I live and work in the Chicago metropolitan area. It comprises the northern counties of Illinois and, like much of the Midwest, has challenging weather. Often, you can experience all four seasons in March. The climate creates a flintyness toward nature and forces us to be kind to one another because if nature is not pleasant, then at least we can be good to our fellow humans. It explains why Los Angeles and New York people call the Midwest friendly. The stereotype of the Midwest conceals a strong work ethic and a judgemental streak, which many of us, including myself, exhibit. Today, I want to discuss what that means in the Midwest technology business.
I joined the technology business in the mid-1990s. The main intellectual centers of technology are Silicon Valley in Northern California and New York City. New York's concentration of media company headquarters gives it a powerful grip on media-related technology. Silicon Valley became a land of myth and legend where coders got to make billion-dollar corporations. That myth has some truth because Hewlett Packard, Netscape, Yahoo, Google, and Facebook found a home in the valley and became household words.
The Midwest and Chicago represent what pundits dismissively call "fly-over" country. We are land you bypass to go from east to west. To many, the Midwest is about corn, hogs, and transportation to move those goods to the remainder of the country. Truthfully, the Chicago metropolitan area fulfills a vital role in the technology ecosystem, and it is the integration and interoperability of systems. Since its founding as a city, Chicago has been a hub of communications and a link between the eastern seaboard and the western frontier. As technology begins to eat the world, the city and metropolitan areas have specialized in the less glamorous aspects of technology, which keeps the global economy chugging.
Computer systems in banking, insurance, and business span fifty years, and they must communicate, or all forms of commerce will come to a grinding halt. Computer languages span functional programming languages, object-oriented development, and large learning models. Often, these disparate systems cannot speak to each other directly, so something called middleware is written to facilitate communication. Finally, businesses, cloud companies, and purveyors of Artificial intelligence need warehouse-sized facilities to house their servers and infrastructure. The Midwest and the Chicago metropolitan area excel at these activities.

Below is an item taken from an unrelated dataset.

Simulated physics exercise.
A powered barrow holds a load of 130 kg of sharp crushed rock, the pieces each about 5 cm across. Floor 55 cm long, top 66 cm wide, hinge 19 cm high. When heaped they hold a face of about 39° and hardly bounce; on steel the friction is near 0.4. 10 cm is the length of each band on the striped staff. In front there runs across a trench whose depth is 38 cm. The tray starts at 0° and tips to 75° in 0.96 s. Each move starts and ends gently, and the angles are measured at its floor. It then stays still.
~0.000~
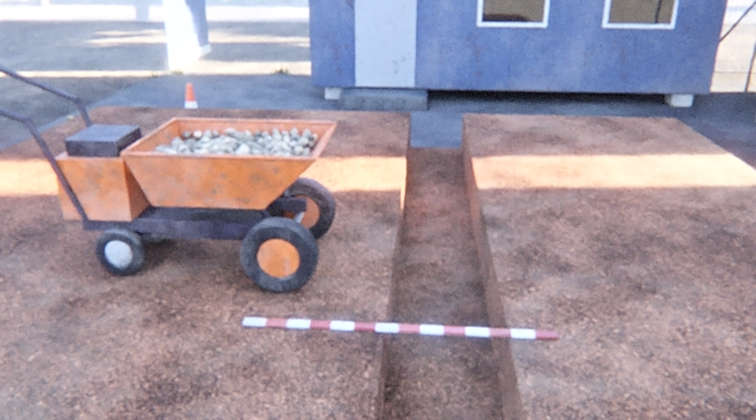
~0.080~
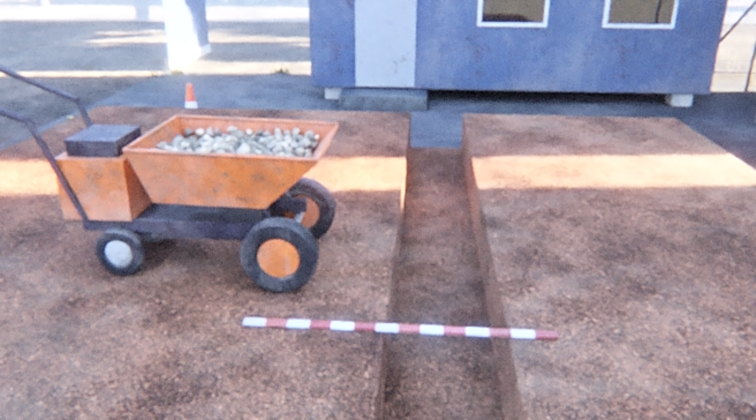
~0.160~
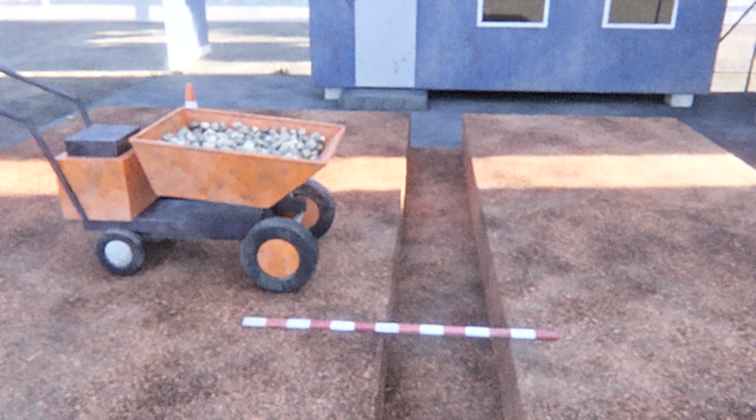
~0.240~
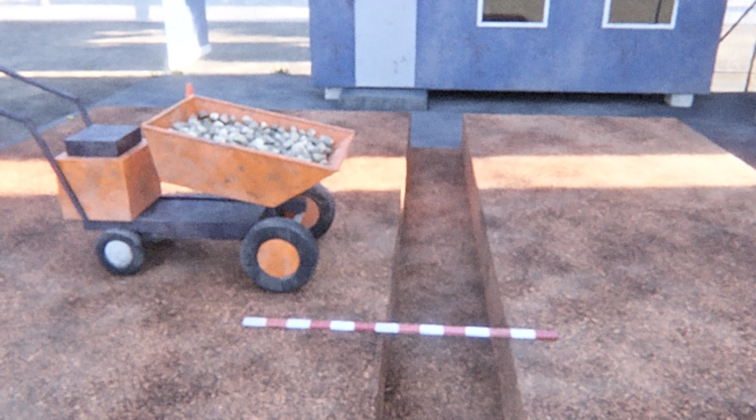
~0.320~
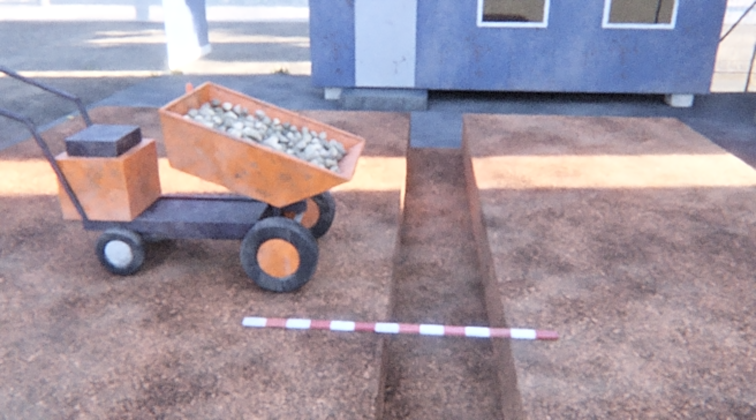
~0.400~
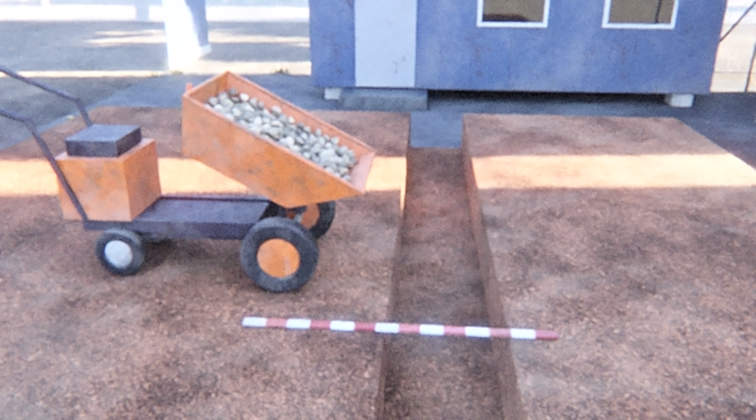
A blue building with white-framed windows stands at the back of a brown, gritty yard crossed by sunlight, seen from slightly above. An orange powered barrow with dark wheels and a tray of pale grey stones sits at left, beside a trench with a red-and-white pole laid across. The tray slowly tilts, its rear rising and its front dipping rightward, while the camera stays still.
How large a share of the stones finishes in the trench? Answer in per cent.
A share of about 100 per cent.
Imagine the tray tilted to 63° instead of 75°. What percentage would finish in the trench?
With that change, near 90 per cent.
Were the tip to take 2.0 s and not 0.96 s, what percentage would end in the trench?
Trench share: Approx. 100%.
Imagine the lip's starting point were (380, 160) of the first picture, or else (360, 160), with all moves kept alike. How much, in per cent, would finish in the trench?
From the first place around 80 per cent, from the other around 95.
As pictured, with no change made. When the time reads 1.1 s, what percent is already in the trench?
Around 45 per cent of it.
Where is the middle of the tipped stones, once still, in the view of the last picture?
The stones end up centred near (451, 318).
After 0.7 s the floor is at 63°; 100 % in the tray; the foremost stones are at (392, 226).
After 1.1 s the floor is at 75°; 55 % in the tray, 45 % in the trench; the foremost stones are at (472, 341).
After 1.4 s the floor is at 75°; 9 % in the tray, 91 % in the trench; the foremost stones are at (488, 315).
After 3.4 s the floor is at 75°; 0 % in the tray, 100 % in the trench; the foremost stones are at (491, 327).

People give more thought to those things once they break, which becomes a crisis. Midwestern technology professionals take pride in running these systems at peak efficiency with no downtime. Instead of splashy conference demonstrations, we prefer working software that others can test and experience for themselves. Reliable working systems are proof of skill instead of social media credibility.

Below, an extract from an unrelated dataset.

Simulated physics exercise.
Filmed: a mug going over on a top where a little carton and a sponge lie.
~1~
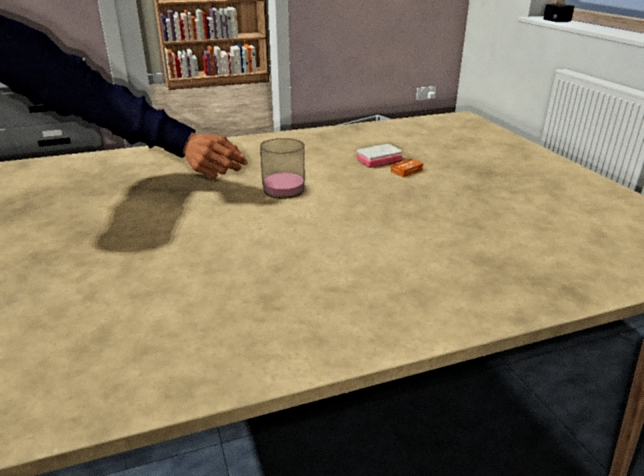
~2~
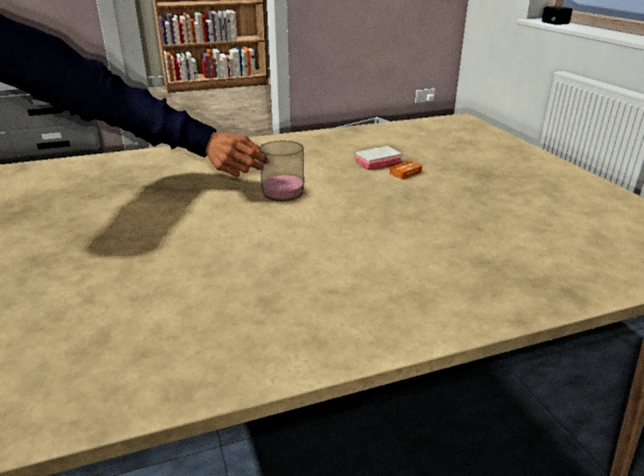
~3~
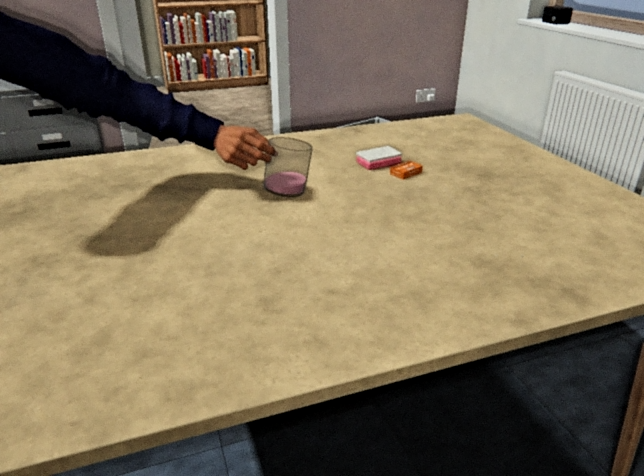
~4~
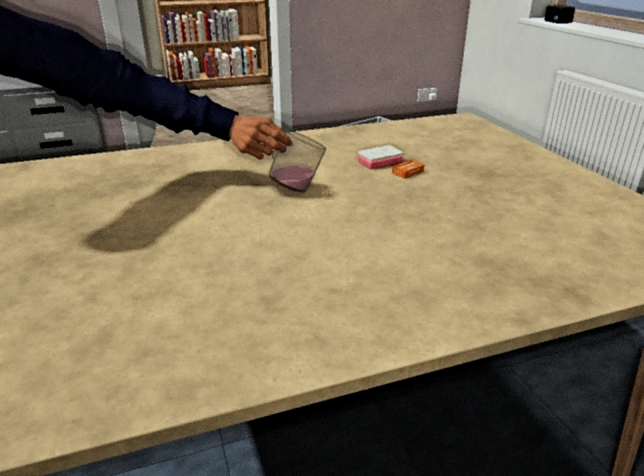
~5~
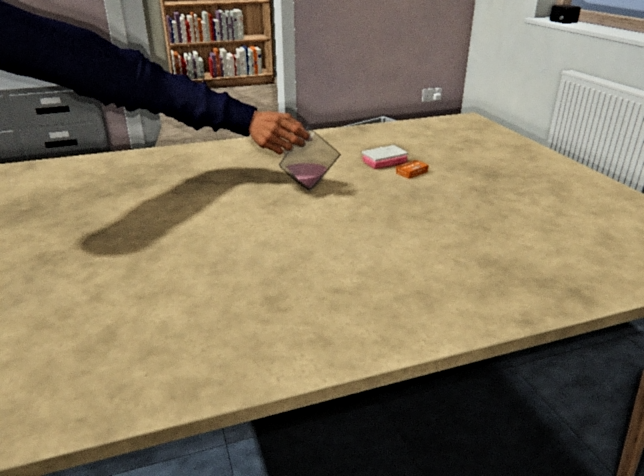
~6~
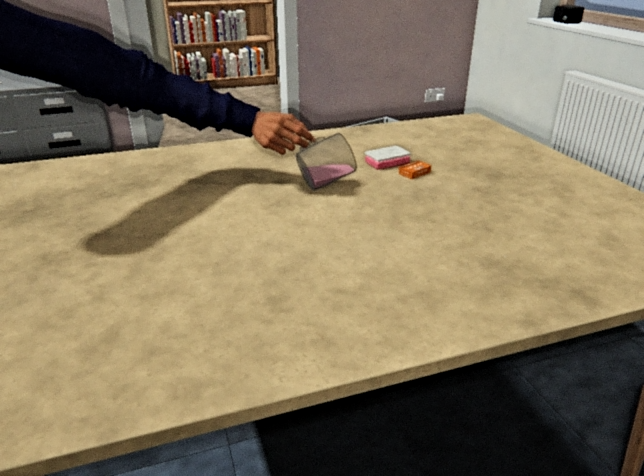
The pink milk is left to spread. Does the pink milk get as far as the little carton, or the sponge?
Well, the little carton does get wet, while the sponge does get wet.
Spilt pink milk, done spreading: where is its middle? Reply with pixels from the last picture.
The centre comes to rest around (422, 173).
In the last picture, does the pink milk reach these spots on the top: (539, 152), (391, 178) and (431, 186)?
The first spot ends up outside the spill, the second inside the spill, and the third inside the spill.
Next, the puddle covers about as much as a saucer; the little carton is in it; the sponge is in it.
After that, the puddle covers about as much as a plate; the little carton is in it; the sponge is in it.
Finally, the puddle covers about as much as a plate; the little carton is in it; the sponge is in it.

This pragmatic streak defines most technology professionals in the Chicago area. In general, we do not want to change the world but instead want to make it better, faster, more reliable, and work with other systems. It takes an engineer's mind with an illustrator's creative sensibilities. It is long nights working on knotty problems and early mornings with off-shore teams on conference calls. Hard work and innovation combine to make technology work invisible, and Chicago plays a critical part.

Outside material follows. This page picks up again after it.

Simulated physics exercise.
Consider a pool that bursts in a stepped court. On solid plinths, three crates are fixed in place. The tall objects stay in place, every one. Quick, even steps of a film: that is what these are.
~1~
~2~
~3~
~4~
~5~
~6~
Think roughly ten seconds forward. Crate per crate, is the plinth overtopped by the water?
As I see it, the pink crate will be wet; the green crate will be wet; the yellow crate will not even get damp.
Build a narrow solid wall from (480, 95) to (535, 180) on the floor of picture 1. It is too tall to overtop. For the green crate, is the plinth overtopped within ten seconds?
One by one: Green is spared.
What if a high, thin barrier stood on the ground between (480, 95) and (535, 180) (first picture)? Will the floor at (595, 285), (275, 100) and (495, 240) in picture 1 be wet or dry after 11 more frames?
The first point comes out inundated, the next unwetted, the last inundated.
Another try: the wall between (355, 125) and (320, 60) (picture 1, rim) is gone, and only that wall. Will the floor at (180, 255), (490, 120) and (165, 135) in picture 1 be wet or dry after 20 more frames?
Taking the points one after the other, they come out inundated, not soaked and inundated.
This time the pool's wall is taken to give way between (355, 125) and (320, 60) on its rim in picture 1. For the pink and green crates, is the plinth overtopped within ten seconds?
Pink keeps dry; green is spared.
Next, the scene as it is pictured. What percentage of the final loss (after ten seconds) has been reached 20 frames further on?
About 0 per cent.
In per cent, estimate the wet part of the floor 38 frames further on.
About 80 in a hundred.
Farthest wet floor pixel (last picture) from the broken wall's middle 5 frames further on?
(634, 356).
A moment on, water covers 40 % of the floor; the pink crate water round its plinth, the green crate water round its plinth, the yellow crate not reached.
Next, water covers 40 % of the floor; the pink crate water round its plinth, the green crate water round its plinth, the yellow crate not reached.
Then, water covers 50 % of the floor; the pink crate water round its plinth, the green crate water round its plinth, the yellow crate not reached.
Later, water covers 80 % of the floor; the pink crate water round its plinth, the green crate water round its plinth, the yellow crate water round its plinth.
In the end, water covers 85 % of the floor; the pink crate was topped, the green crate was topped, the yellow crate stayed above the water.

During the days of the first Dot-Com bubble, The Chicago Tribune published a special technical classified page called "The Digital Prairie." Sadly, the Tribune became a victim of the digital economy, but I liked their portrayal of technology as a service and infrastructure that needs maintenance. So, the story of Midwest technology is getting desperate systems to work correctly and with little fuss. To Midwesterners, everything should be plug-and-play, behaving like magic. The reality is more complex, but the goal is what makes the digital prairie so fertile.